Памяти Эймунтаса Някрошюса

За день до 66-летия умер литовский режиссер, которого театральный мир давно признал великим, а Россия – своим
Эймунтас Някрошюс/ Вячеслав Прокофьев / ТАСС

Такое не забудешь. Как Гамлет читает «Быть или не быть» под люстрой изо льда, лед плавят свечи, и капли разъедают рубаху принца, словно кислота. Как он босыми ногами стоит на куске льда со вмерзшим кинжалом, и холодно – тебе – до дрожи. Как косо висит над сценой циркулярная пила.

В театре «Гамлетами» принято отмерять поколения. Свой «Гамлет» случается не у всех, но тем, кто взрослел в 1990-е, сказочно повезло – у нас был спектакль Эймунтаса Някрошюса. Он был настоящим хоррором, страстным и страшным, похожим на камеру пыток. Он брал тебя за шиворот и встряхивал так, что эти сцены помнишь двадцать лет спустя – всем телом. Он застревал в глазу осколком льда и перестраивал театральное зрение.
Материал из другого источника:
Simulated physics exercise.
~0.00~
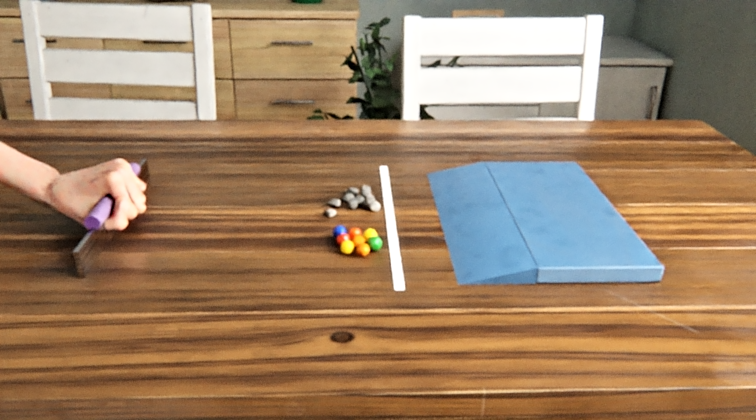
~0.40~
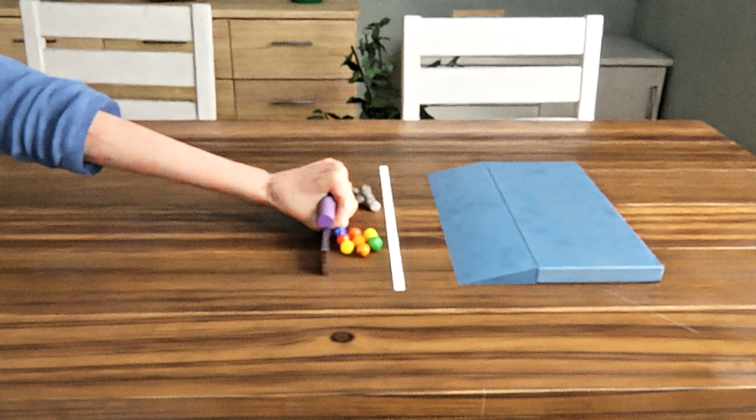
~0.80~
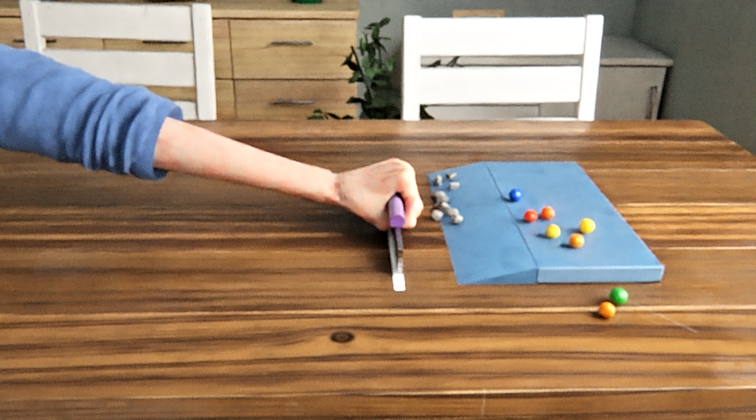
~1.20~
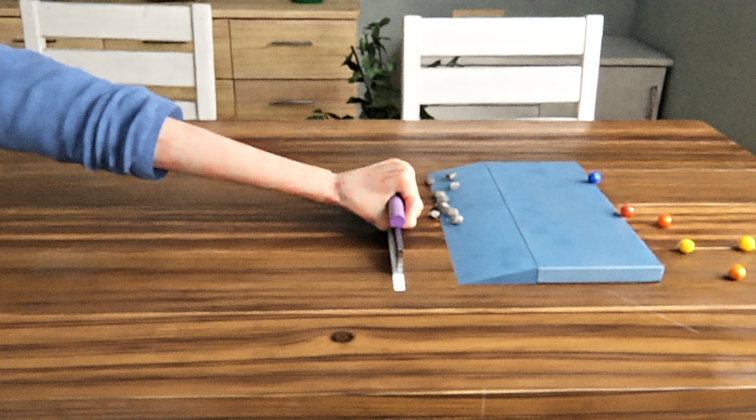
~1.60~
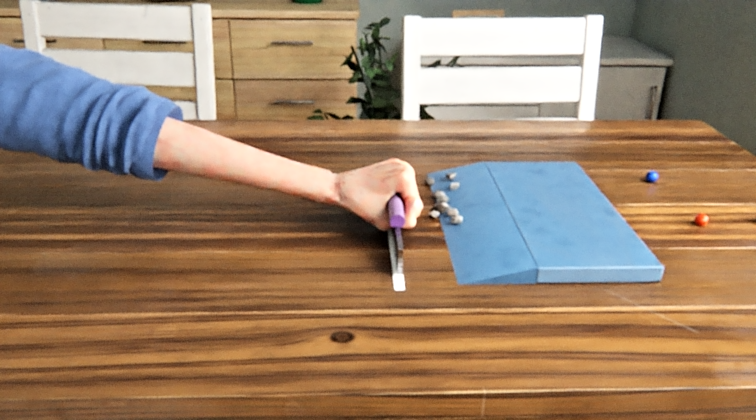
On a wooden table, a hand sweeps colorful balls over a blue ramp while pebbles stay low.
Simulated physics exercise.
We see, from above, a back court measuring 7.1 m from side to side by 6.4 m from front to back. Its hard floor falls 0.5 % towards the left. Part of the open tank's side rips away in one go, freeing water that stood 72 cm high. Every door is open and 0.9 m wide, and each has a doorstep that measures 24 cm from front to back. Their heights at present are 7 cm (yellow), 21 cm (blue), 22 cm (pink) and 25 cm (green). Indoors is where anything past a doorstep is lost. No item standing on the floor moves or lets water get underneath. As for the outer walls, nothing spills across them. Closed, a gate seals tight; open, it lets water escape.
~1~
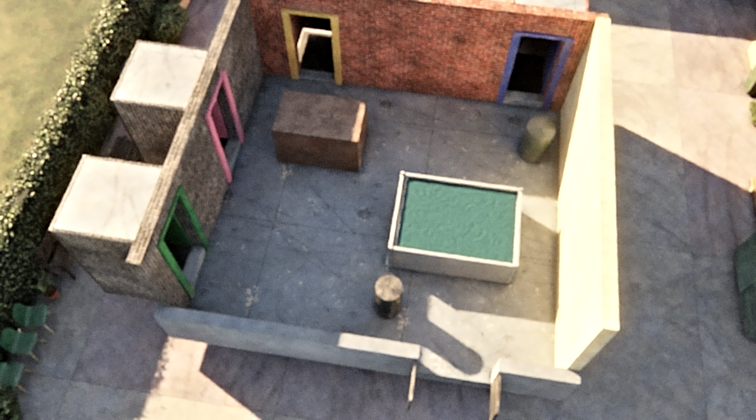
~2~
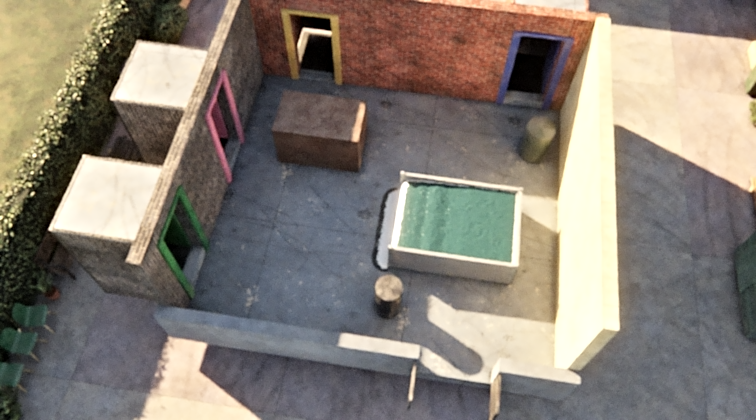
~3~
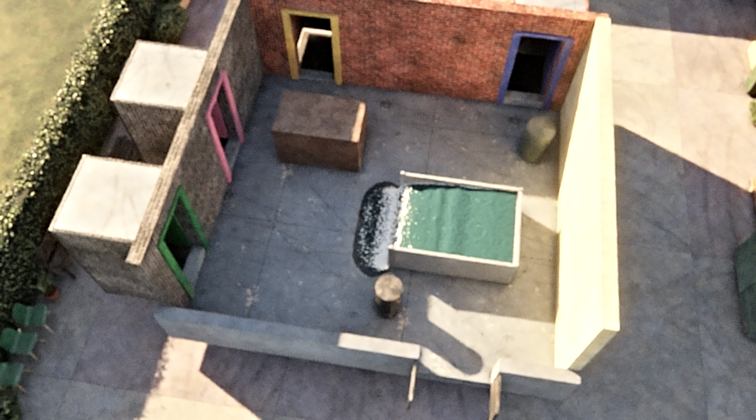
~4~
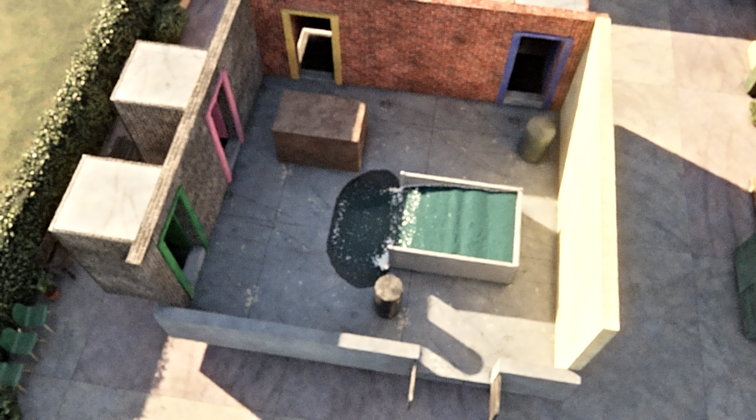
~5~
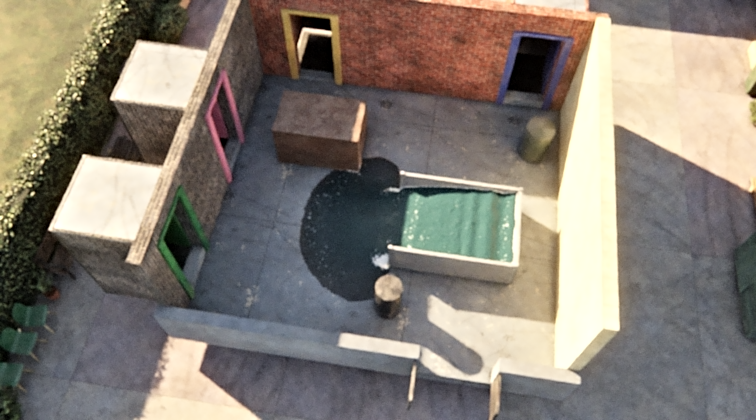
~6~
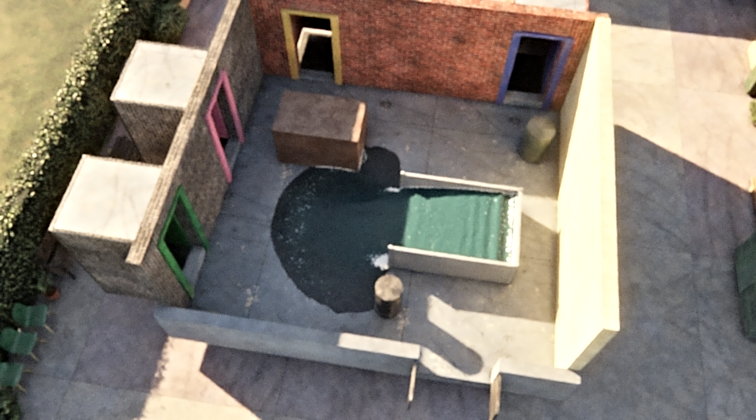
Green water pouring from the open left end of a rectangular tank and spreading in a widening dark pool across a walled courtyard floor.
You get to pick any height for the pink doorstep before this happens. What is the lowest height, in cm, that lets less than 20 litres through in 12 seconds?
About 33 cm.
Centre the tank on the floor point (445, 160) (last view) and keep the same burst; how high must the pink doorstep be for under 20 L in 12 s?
6.5 cm or thereabouts.
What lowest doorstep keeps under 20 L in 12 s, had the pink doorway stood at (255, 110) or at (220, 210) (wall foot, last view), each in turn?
About 6.5 and 29 cm.
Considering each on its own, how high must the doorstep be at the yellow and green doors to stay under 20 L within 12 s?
About 10.5 cm at yellow and 23 cm at green.
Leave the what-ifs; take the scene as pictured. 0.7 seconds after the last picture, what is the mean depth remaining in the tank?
About 39 centimetres.
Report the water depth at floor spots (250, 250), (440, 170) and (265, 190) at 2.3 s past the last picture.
In that order: 10, 0 and 21 cm.
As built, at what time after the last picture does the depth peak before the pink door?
Some 1.8 s, more or less.
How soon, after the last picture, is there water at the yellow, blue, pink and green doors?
Yellow at 2.2 s, blue at 4.0 s, pink at 0.5 s and green at 0.6 s.
Then, 0.7 s after the last picture water covers 35 % of the floor, deepest (36 cm) near (234, 169); 27 cm at the pink door, 0 litres in over its 22 cm doorstep.
Then, 2.3 s after the last picture water covers 50 % of the floor, deepest (36 cm) near (187, 314); 32 cm at the pink door, 88 litres in over its 22 cm doorstep.
Then, 11.3 s after the last picture water covers 100 % of the floor, deepest (12 cm) near (503, 112); 6 cm at the pink door, 118 litres in over its 22 cm doorstep.
At the pink door as built, the water peaked near 36 cm, 1.7 s after the last picture.
With a doorstep of 28 cm, 51 litres would have come in within the 12 s; with 38 cm, 4 litres. So under 20 litres takes about 33 cm.
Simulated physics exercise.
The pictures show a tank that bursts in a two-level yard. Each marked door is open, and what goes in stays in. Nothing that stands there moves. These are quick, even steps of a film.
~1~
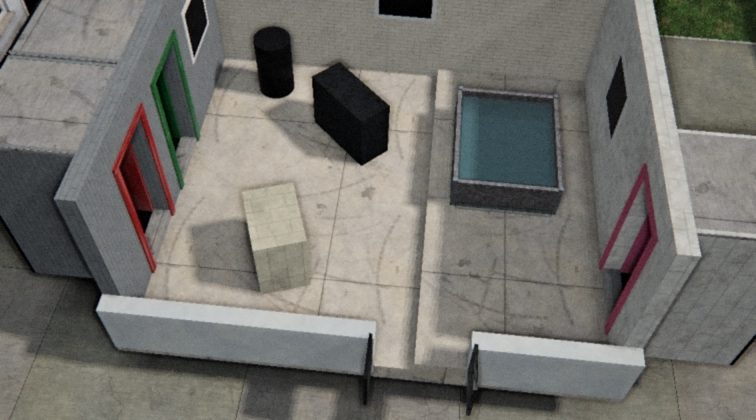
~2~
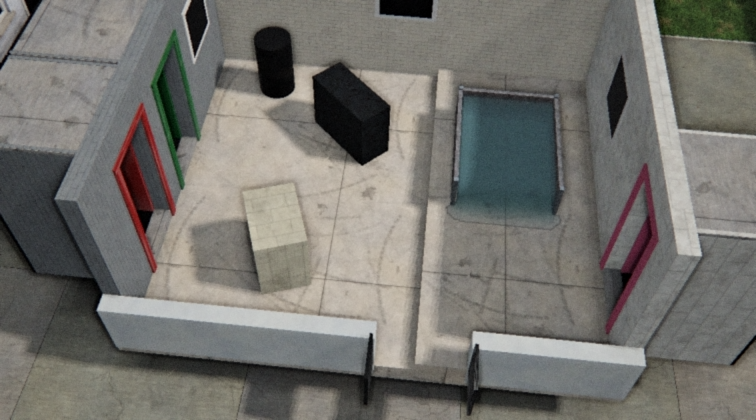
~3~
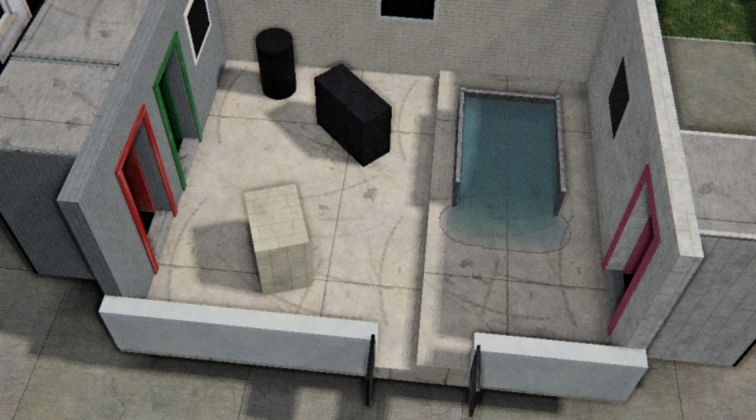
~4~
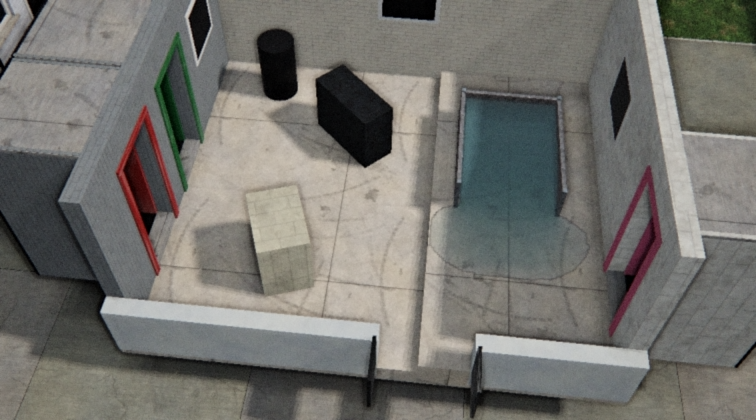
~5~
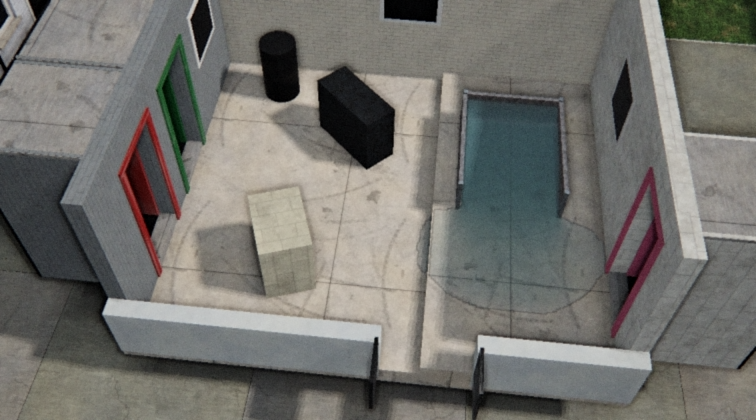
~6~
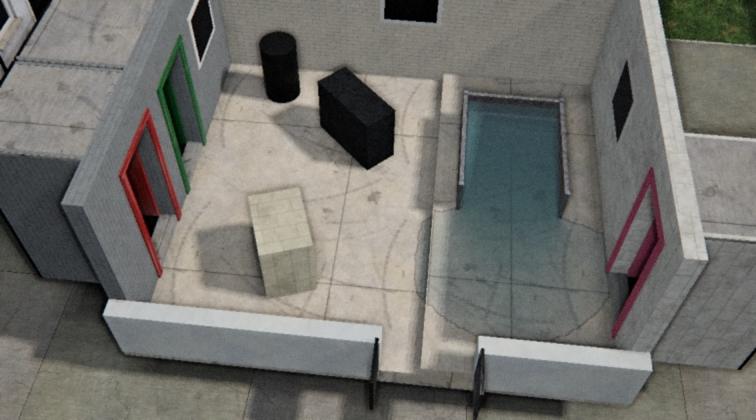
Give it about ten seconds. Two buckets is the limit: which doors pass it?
The pink door floods; the green door holds within the limit; the red door holds within the limit.
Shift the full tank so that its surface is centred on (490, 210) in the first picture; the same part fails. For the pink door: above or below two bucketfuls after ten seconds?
My reading: The pink one lets more in.
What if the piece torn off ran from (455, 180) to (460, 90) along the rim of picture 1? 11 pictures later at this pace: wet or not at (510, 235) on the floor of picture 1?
Verdict: Dry.
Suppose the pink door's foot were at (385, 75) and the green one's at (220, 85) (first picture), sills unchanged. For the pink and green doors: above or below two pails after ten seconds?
One by one: Pink stays under; green keeps below it.
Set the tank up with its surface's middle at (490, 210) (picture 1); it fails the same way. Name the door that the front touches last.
That is the green one.
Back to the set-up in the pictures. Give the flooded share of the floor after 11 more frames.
I make it 30 per cent.
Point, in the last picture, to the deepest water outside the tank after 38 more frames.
Close to (143, 329).
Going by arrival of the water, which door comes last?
Last comes the green-painted one.
A moment on, water covers 25 % of the floor; the pink door wet at the sill, nothing in, the green door not reached, the red door not reached.
Next, water covers 30 % of the floor; the pink door under two buckets in, the green door not reached, the red door not reached.
Then, water covers 35 % of the floor; the pink door over two buckets in, the green door not reached, the red door not reached.
Later, water covers 55 % of the floor; the pink door over two buckets in, the green door wet at the sill, nothing in, the red door wet at the sill, nothing in.
In the end, water covers 85 % of the floor; the pink door over two buckets in, the green door wet at the sill, nothing in, the red door wet at the sill, nothing in.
Язык Някрошюса казался многим сложным, полным ребусов и странностей. На самом деле все было почти что с точностью до наоборот. Ставя Шекспира, Някрошюс беспощадно упрощал сюжеты, обрубал второстепенные линии, увольнял побочных персонажей, оставлял от действия голый костяк, фабулу. Спрямлял историю так, чтобы она работала как таран, ломала привычки восприятия, пробивала броню зрительского равнодушия.

Его театр был природен. Его знаменитые метафоры росли как дерево – из одного ствола, ветвясь, переплетаясь, никогда не забывая о корнях. Любой мотив, возникающий в тексте, обретал в режиссуре Някрошюса конкретный, вещный эквивалент – как родовое древо в «Макбете», которое Банко, выходя на сцену, тащил в рюкзаке за спиной. Иногда метафоры поражали именно буквальностью: в «Отелло», говоря про «сто шестьдесят часов», проведенных в ожидании Кассио, его любовница Бианка вынимала из подола и расставляла на стуле десяток будильников.

Он строил театр из основных стихий и элементов: огня, воды, земли, воздуха. И базовой материи сценического действия – этюдов. Копировать эту великую простоту пытались многие, получалось редко. Язык Някрошюса был уникален именно органикой. Его почвой остался литовский хутор, который на подмостках превращался в волшебный остров шекспировского Просперо, где чудеса прорастали из простых физических действий и обыденных сценок. Някрошюс приучил нас, что театр – грубая, но безразмерная вещь. Вынеси на сцену бревно с топором, и довольно: там будет сразу и жизнь, и смерть, и почва, и судьба.

Несмотря на культовый статус (с конца 1970-х на спектакли Някрошюса в Литву ездили со всего СССР), постсоветская Москва приняла его не сразу. Сегодня странно вспоминать, как в середине 1990-х шокировали нашу публику его «Три сестры», в которых углядели и чуждый театральный язык, и враждебные смыслы. Но вскоре оказалось, что именно театр стал тем местом, где Россия и Литва заново нашли много общего, залечили культурный разрыв. В моду вошел «литовский метафоризм», Някрошюс был признан безусловно великим и столь же безусловно своим. Его маленький вильнюсский театр Meno Fortas регулярно привозил к нам премьеры, которые становились здесь событиями. Потом Някрошюса позвали ставить в Москве, и он подарил нам грандиозный «Вишневый сад», а Евгению Миронову – лучшую роль в карьере. О культурном разрыве говорить давно не приходится – сейчас литовские режиссеры возглавляют в Москве два академических театра.

В работе с российскими актерами менялся и сам Някрошюс. В «Вишневом саде» он начал обновлять свою мастерскую метафор. Эффектные образы-предметы стали уступать место более частным, рассредоточенным образам-действиям, образам-жестам, которые труднее зафиксировать в памяти, настроенной на моментальный снимок сценической картинки. Пластический язык сделался более разработанным, уделяющим больше внимания мелкой моторике. Этюд превратился в способ психологизации.

Но мы запомним Някрошюса прежде всего невероятно щедрым. В его спектаклях можно было брать любой образ и кричать: смотрите, как здорово! А вот еще! И еще! Но если зритель был не вороной, хватавшей все подряд, а ловцом жемчуга, образы непременно нанизывались на общую нить. И вот в чем было счастье: чувствовать себя ловцом жемчуга.

И даже у тех, кто выбирал всего придирчивей, так много скопилось за годы, что это богатство огромно, волшебно – им можно делиться, и никогда не убудет.